The boat's occupants also included Yoel Romero, a 43-year-old bricklayer and father of three, Jonathan Jesus Alvarez, a 30-year-old truck driver, also with three children, and Dariel Alejandro Chacon, a 27-year-old maintenance worker.
Chacon's mother Idalmis put some toast in her son's backpack for the crossing to Florida, but he never got to eat it.
The bag washed up four days later on a rocky beach at a luxury golf club in the Florida Keys.
- 'We need to know' -
The Caribbean has become a watery grave for Cubans fleeing a severe economic crisis on the communist island and headed for Florida.
At least 368 Cubans have died or disappeared on the Caribbean migration route since 2020, when the International Organization for Migration (IOM) began gathering statistics on what it calls "invisible shipwrecks."
The US Coast Guard repatriated a similar number -- 367 -- who tried to enter the country illegally in the fiscal year ending September 30, 2024.
But residents of the cash-strapped island, reeling from the worst economic crisis since the fall of the Soviet Union, Cuba's main ally and financial backer, in the 1990s, remained undeterred.
AFP spoke to 21 relatives of the 32 Cubans who went missing at sea on January 3, 2023.
All were desperate for news of their relatives' fate.
"Nobody has given us an answer," Alvarez's mother, Osmara Garcia, said in an interview in her adobe house in a low-income neighborhood of Cardenas, a city in west-central Cuba from which many of the missing travelers hail.
"We need to know whatever the answer is...because the uncertainty is unbearable," Romero's mother Amparo Riviera said.
- Two backpacks -
Cuba is experiencing the biggest emigration wave since the revolution that brought the late Fidel Castro to power in 1959.
The island has lost around one million inhabitants since 2012, census figures show.
Many try the well-traveled route across the sea to the United States, where President Joe Biden in 2023 began allowing legal entry for citizens of Cuba, Haiti, Nicaragua and Venezuela -- four countries with grim human rights records.
More than 700,000 Cubans entered the United States -- legally or illegally -- between January 2022 and August 2024.
But for many of those who do not meet the conditions for entry, including having a US sponsor, illegal entry by sea is the fallback plan.
The raft bearing Alvarez, Chacon, Romero, and their fellow travelers left from Playa Larga beach on Cuba's southern coast.
The only clues as to their fate were the backpacks of Chacon and another migrant found within a kilometer and a half of each other on the Florida coast.
"From then on, my life changed (...) it was all about the search," Romero's mother Riviera said.

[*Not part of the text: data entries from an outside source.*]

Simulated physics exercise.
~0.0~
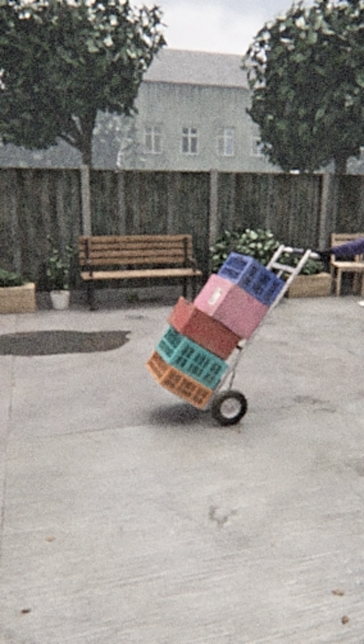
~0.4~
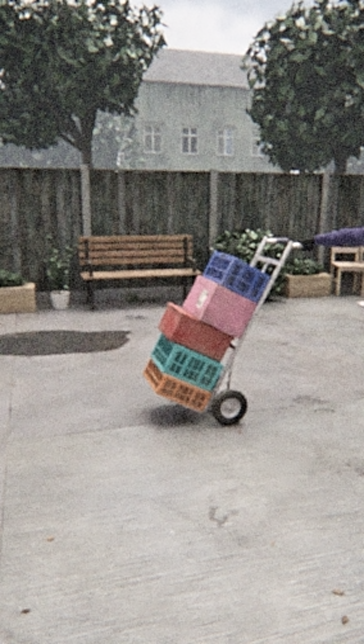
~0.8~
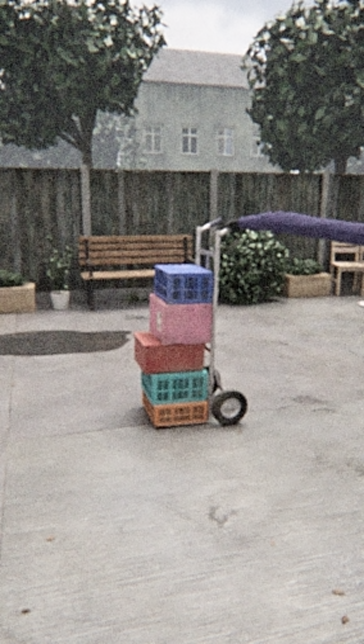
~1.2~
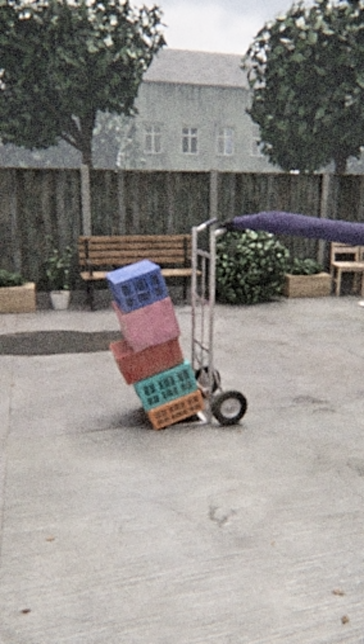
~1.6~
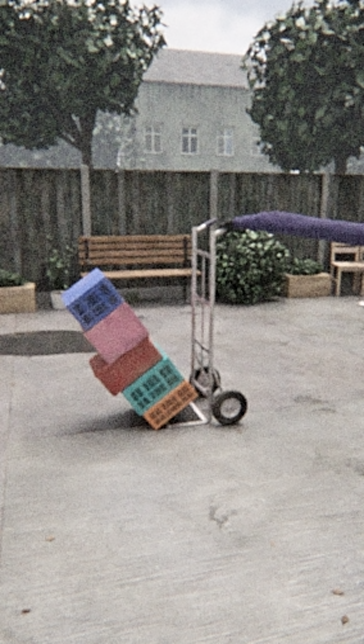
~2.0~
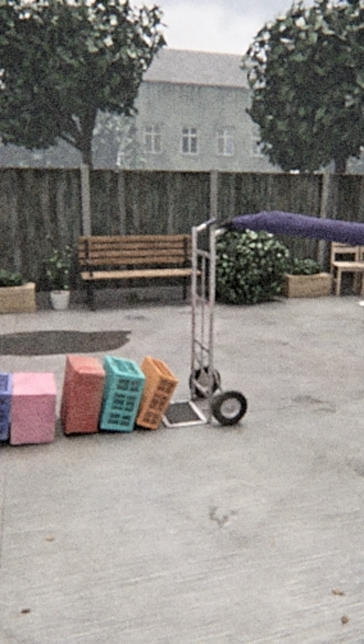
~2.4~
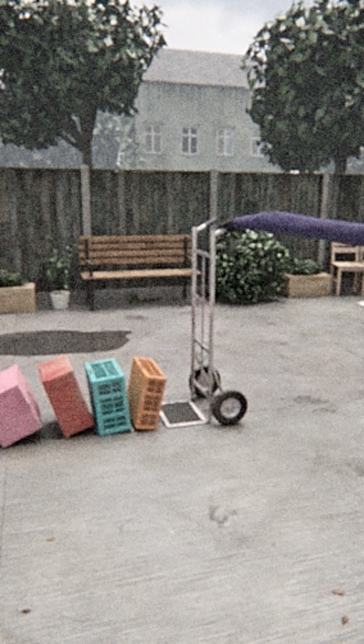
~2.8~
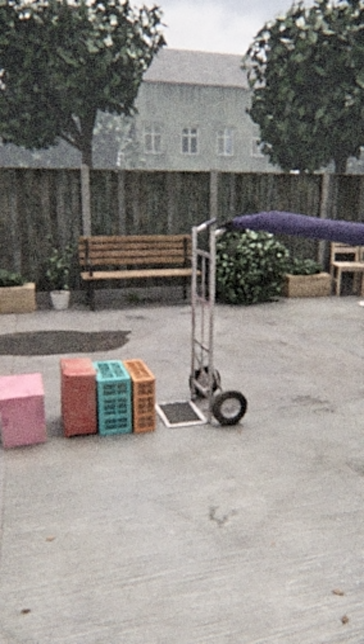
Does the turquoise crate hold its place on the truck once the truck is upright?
No, the turquoise crate leaves its spot. It tips over to the left with the rest of the stack and ends on its side between the red tote and the orange crate.
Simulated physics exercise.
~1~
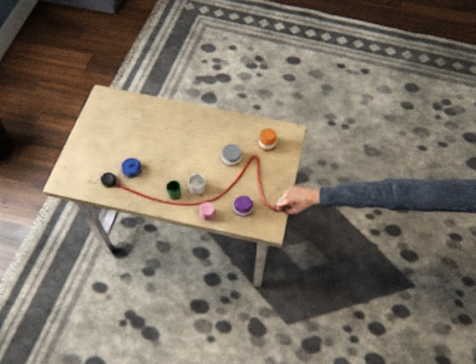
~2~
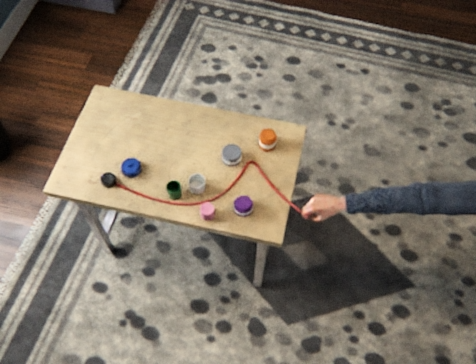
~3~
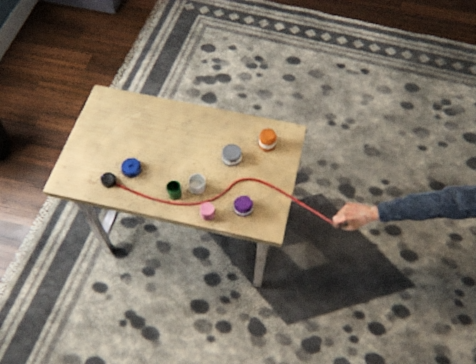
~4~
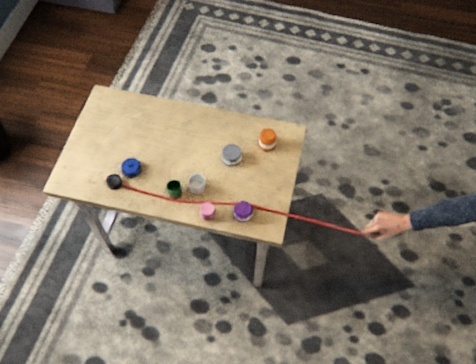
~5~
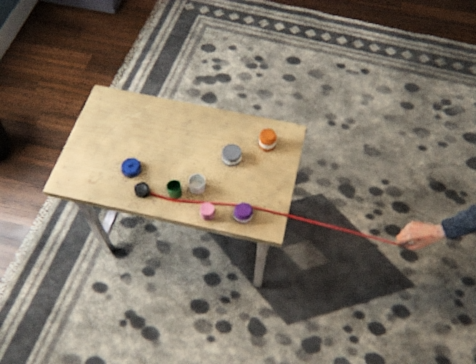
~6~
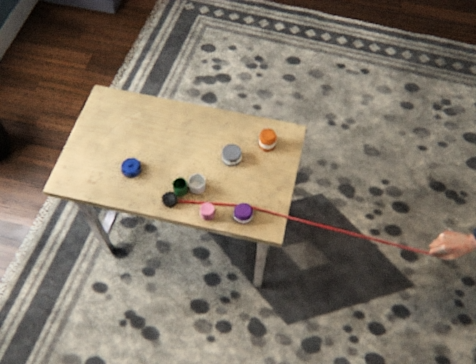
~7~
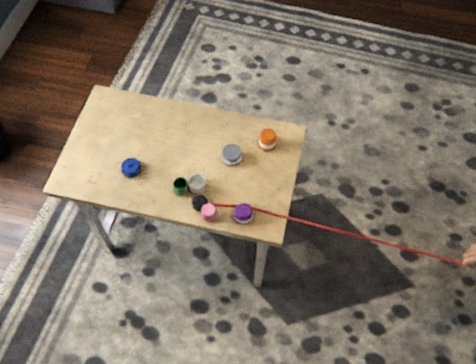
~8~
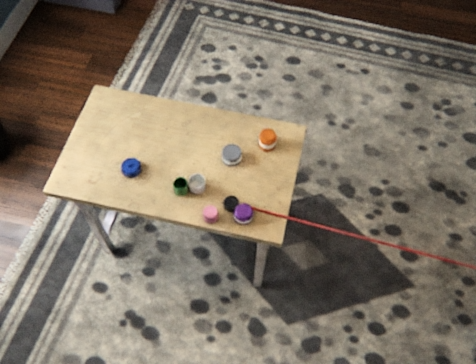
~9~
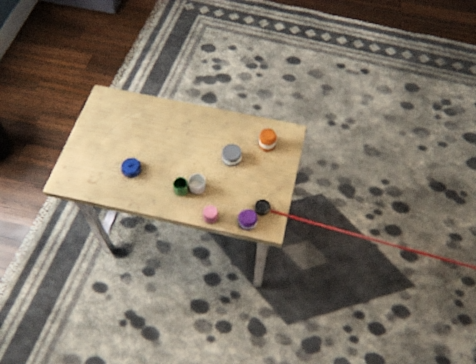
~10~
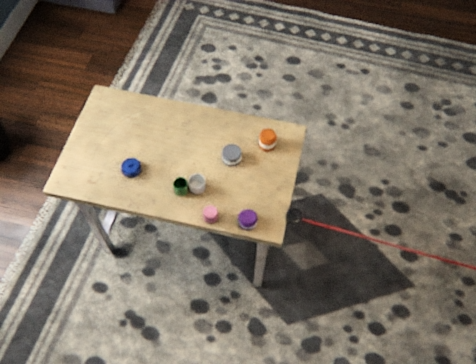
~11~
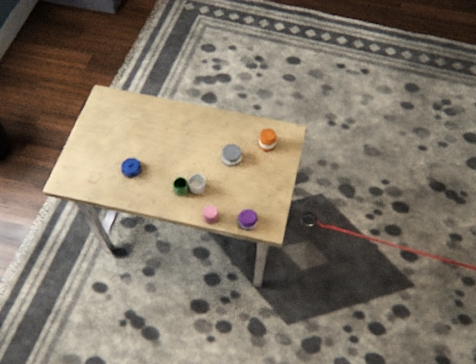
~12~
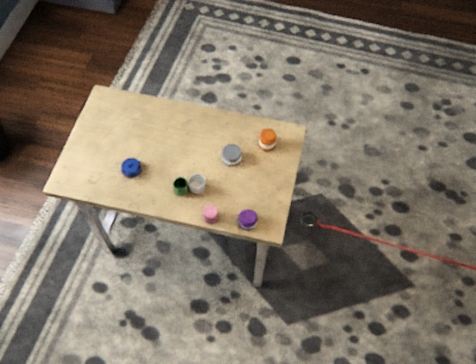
Black puck on a red cord sliding right across a wooden table as a hand pulls, nudging small containers and dropping off the edge.
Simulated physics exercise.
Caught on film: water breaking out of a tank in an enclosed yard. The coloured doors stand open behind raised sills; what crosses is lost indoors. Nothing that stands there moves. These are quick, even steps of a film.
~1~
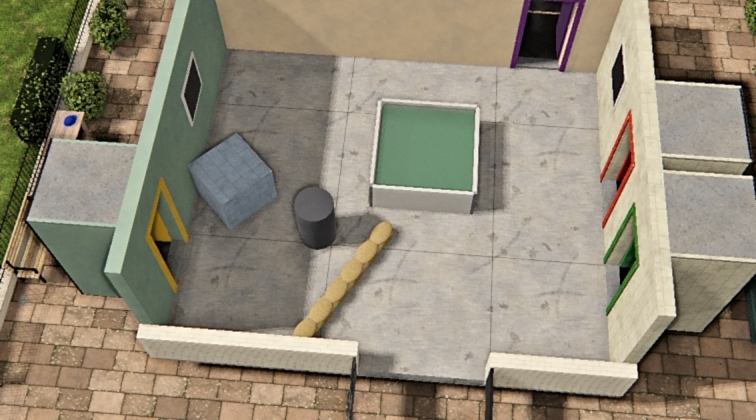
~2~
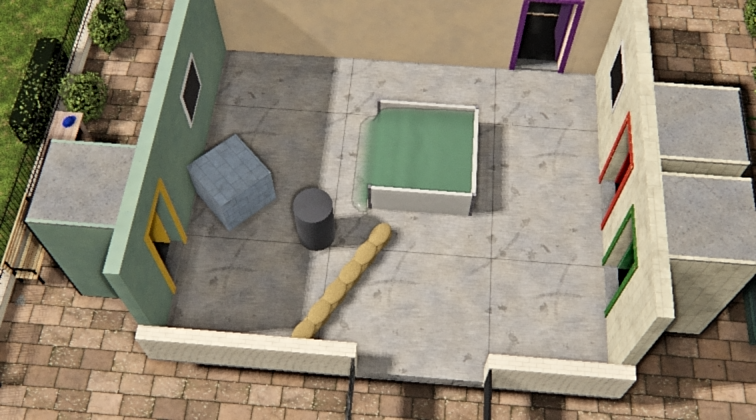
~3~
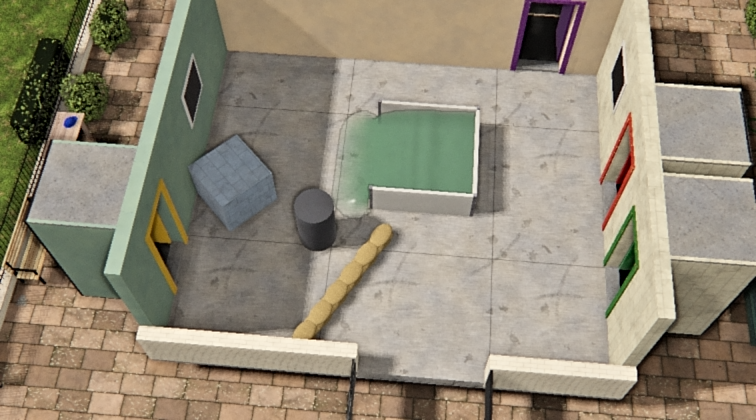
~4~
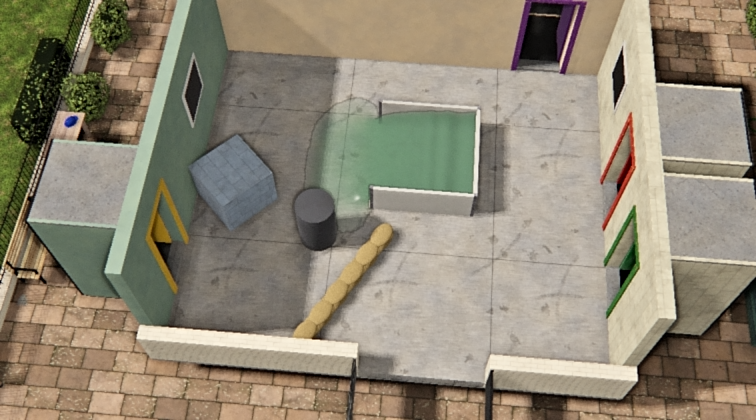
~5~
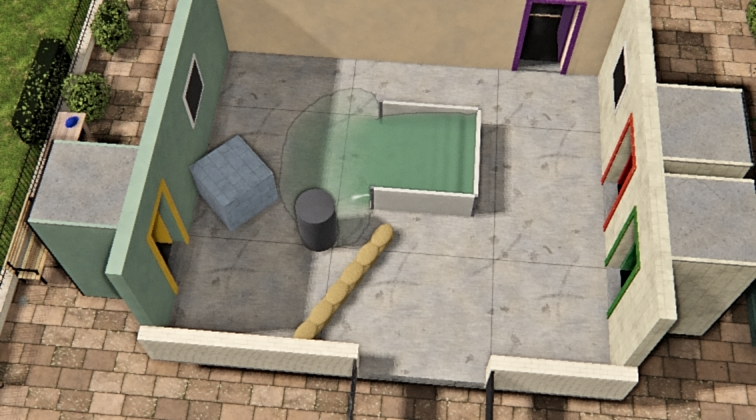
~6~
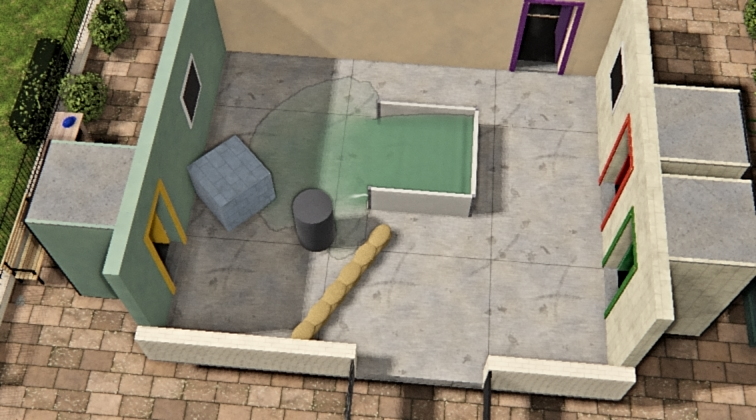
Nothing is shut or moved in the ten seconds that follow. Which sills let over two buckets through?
In the end: The red door stays under that; the purple door stays under that; the green door stays under that; the yellow door stays under that.
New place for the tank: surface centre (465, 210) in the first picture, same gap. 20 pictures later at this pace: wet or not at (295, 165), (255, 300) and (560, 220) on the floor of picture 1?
In turn: Awash, flooded, not flooded.
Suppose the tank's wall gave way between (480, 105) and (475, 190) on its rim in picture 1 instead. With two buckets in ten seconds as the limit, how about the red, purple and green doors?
One by one: The red one takes more, the purple one lets more in, the green one floods.
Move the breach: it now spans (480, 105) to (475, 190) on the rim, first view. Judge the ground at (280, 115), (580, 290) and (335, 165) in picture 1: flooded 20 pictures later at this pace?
In that order: Free of water, flooded, dry.
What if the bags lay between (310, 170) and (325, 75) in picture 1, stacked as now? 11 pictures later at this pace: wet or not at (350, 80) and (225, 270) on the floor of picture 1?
In turn: Wet, under water.
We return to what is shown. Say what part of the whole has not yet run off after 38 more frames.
I make it 100 per cent.
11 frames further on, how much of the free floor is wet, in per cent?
Some 35 per cent.
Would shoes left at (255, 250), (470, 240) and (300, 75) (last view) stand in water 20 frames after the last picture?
In turn: Covered, free of water, under water.
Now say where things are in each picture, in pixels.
In the first frame, the tank at (426, 147) is whole and still.
In the second frame, water pours out at (376, 157) and has run to (375, 119).
In the third frame, the front is at (365, 114), out from the gap at (377, 159).
In the fourth frame, water pours out at (378, 159) and has run to (340, 107).
In the fifth frame, the front is at (297, 121), out from the gap at (379, 160).
In the sixth frame, the front is at (257, 136), out from the gap at (376, 160).
A moment on, water covers 25 % of the floor; the red door not reached, the purple door not reached, the green door not reached, the yellow door not reached.
Next, water covers 35 % of the floor; the red door not reached, the purple door not reached, the green door not reached, the yellow door wet at the sill, nothing in.
Then, water covers 40 % of the floor; the red door not reached, the purple door not reached, the green door not reached, the yellow door wet at the sill, nothing in.
Later, water covers 60 % of the floor; the red door not reached, the purple door wet at the sill, nothing in, the green door not reached, the yellow door wet at the sill, nothing in.
In the end, water covers 80 % of the floor; the red door wet at the sill, nothing in, the purple door under two buckets in, the green door wet at the sill, nothing in, the yellow door wet at the sill, nothing in.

- Backyard boat builders -
Unlike in the Mediterranean, where NGOs track migrant boats and organize rescue missions, the plight of people crossing the Caribbean goes largely undocumented.
At least 1,100 migrants from Central and South America have disappeared "without a trace" on the Caribbean migrant route since 2020, said Edwin Viales, regional monitor for the IOM Missing Migrants Project.
2022 was the deadliest year on record for Cubans trying to reach the US by sea, with at least 130 migrants perishing in the process, according to the IOM.
At the end of 2022 and start of 2023, home-made rafts were leaving Cuba daily, with videos shared online showing boatpeople cheering each other on at sea.
Little was ever said about those who never arrived at their intended destination.
The group that left from Playa Larga secretly built a raft measuring nine meters (30 feet) from bow to stern, with a sail, eight oars and 10 metal barrels to give buoyancy.
Alvarez's mother said her son kept his departure a secret.
Would-be Cuban migrants often hush up their preparations because emigrating by sea is illegal in Cuba and they do not want their families to worry about them.
- 'We prayed to God' -
Only a few Cubans, like Oniel Machado, a 49-year-old blacksmith from the western city of San Jose de la Lajas, have survived a shipwreck in the Florida Straits to tell the tale.
He and 12 fellow migrants spent hours face down, clinging onto the boards of their raft, which was roiled by a raging sea, one night in April 2022.
"We prayed to God," Machado told AFP a month later, "and we covered ourselves, and when we woke up, we were in US waters."
That journey ended in disappointment for the group, however.
They were picked up by the US Coast Guard and returned to Cuba.